Eye For Film >> Movies >> Paterson (2016) Film Review
Paterson
Reviewed by: Angus Wolfe Murray
"How was your day?" she asks.
"The usual," he says
This is a film about the usual. Driving a bus. Walking the dog. Going to the bar. Eating a meal. Sleeping. Waking up at six. Going to work. Writing in his notebook. Writing poetry. William Carlos Williams lived in Rutherford, NJ. He was a poet and a doctor.
Jim Jarmusch doesn't make movies like this. He's edgy (Stranger Than Paradise), dangerous (Only Lovers Left Alive), off limits (Ghost Dog), sometimes difficult (Mystery Train), occasionally brilliant (Down By Law). Why is he interested in a bus driver/poet? Or is that poet/bus driver?
Paterson (Adam Driver) doesn't say much. He observes. He listens to other people talking on the bus. He meets a 10-year-old girl in the street. She writes poetry too, she says, and reads him one of her poems. He loves it.

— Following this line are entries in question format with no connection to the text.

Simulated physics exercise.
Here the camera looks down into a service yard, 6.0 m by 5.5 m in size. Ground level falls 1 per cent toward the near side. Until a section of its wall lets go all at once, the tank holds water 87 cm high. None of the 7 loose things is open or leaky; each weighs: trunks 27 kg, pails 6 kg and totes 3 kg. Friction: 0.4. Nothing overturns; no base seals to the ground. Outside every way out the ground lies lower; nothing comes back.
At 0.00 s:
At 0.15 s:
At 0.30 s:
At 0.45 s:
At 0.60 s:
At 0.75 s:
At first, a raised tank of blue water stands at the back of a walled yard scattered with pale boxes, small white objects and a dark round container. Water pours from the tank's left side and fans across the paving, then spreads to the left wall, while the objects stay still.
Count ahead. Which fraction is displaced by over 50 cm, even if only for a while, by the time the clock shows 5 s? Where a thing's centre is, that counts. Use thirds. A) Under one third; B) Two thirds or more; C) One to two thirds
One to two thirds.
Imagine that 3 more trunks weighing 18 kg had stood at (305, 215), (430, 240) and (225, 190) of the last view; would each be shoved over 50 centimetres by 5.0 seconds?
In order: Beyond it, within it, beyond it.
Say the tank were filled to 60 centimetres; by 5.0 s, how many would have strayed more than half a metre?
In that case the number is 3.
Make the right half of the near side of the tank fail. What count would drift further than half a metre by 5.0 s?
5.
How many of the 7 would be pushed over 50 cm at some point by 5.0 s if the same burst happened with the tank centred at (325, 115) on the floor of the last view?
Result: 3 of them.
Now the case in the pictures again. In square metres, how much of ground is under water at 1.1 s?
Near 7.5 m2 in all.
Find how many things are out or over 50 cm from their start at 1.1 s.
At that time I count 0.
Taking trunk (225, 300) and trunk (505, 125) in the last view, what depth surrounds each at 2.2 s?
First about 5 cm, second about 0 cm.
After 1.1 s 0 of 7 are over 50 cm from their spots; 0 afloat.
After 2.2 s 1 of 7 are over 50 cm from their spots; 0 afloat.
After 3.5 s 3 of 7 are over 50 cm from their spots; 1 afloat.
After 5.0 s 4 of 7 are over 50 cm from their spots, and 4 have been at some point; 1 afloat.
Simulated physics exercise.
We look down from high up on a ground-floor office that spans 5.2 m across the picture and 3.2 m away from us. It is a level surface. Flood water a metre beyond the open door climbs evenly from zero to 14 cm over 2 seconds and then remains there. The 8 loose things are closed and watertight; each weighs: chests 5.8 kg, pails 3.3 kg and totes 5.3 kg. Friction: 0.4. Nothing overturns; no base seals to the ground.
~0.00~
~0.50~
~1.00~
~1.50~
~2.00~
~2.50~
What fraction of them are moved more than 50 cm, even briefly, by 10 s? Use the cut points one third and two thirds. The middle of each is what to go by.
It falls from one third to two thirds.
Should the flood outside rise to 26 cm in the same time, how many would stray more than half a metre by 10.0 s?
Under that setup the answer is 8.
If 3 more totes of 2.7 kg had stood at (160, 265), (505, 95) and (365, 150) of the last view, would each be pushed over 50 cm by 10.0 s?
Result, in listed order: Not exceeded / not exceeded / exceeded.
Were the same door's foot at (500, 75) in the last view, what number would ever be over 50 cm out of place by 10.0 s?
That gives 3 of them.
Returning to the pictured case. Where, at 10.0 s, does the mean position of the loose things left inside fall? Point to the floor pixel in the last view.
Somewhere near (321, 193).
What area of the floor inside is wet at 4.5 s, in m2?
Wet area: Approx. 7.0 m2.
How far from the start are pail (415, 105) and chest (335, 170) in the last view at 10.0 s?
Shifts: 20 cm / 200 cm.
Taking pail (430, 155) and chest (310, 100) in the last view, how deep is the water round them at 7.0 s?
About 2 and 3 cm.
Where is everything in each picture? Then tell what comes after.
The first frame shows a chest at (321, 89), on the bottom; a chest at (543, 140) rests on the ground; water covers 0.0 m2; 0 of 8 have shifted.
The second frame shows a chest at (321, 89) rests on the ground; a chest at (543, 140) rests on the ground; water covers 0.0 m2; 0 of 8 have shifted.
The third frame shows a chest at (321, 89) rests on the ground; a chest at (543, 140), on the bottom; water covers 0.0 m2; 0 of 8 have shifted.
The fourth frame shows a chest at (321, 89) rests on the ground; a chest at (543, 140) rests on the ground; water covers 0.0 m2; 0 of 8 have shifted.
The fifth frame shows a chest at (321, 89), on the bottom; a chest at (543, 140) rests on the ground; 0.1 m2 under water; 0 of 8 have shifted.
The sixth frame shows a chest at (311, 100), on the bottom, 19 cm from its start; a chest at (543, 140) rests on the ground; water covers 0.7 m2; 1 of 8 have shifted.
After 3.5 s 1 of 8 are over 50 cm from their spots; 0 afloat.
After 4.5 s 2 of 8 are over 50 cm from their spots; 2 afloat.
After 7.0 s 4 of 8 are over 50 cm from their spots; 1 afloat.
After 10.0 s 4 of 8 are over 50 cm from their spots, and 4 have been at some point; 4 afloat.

"Do you like Emily Dickinson?" he asks.
"She's my favourite," the girl says.
His wife is called Laura (Golshifteh Farahani). She's so special she's not of this world. Well, she is obviously but has qualities you don't find in Cynical City. She's beautiful inside and out, a designer who wants to be the best cup cake chefette in New Jersey. She has a thing about black-and-white stripes and circles. They are everywhere. She paints her clothes. They are her.
"I have made a secret pie," she says.
"What's in it?" he asks.
"That's a secret," she says.
The film follows their lives every day for a week. Little things happen. Bigger things almost happen. After the initial disbelief that Jarmusch has written and directed a movie as simple and quiet as this, you settle into the rhythm of the piece and begin to appreciate the secret, the secret of the pie, the secret of their hearts, and with it comes a tension, a flutter of fear, that something might break the idyll.
"Without love what reason is there for anything?" he asks.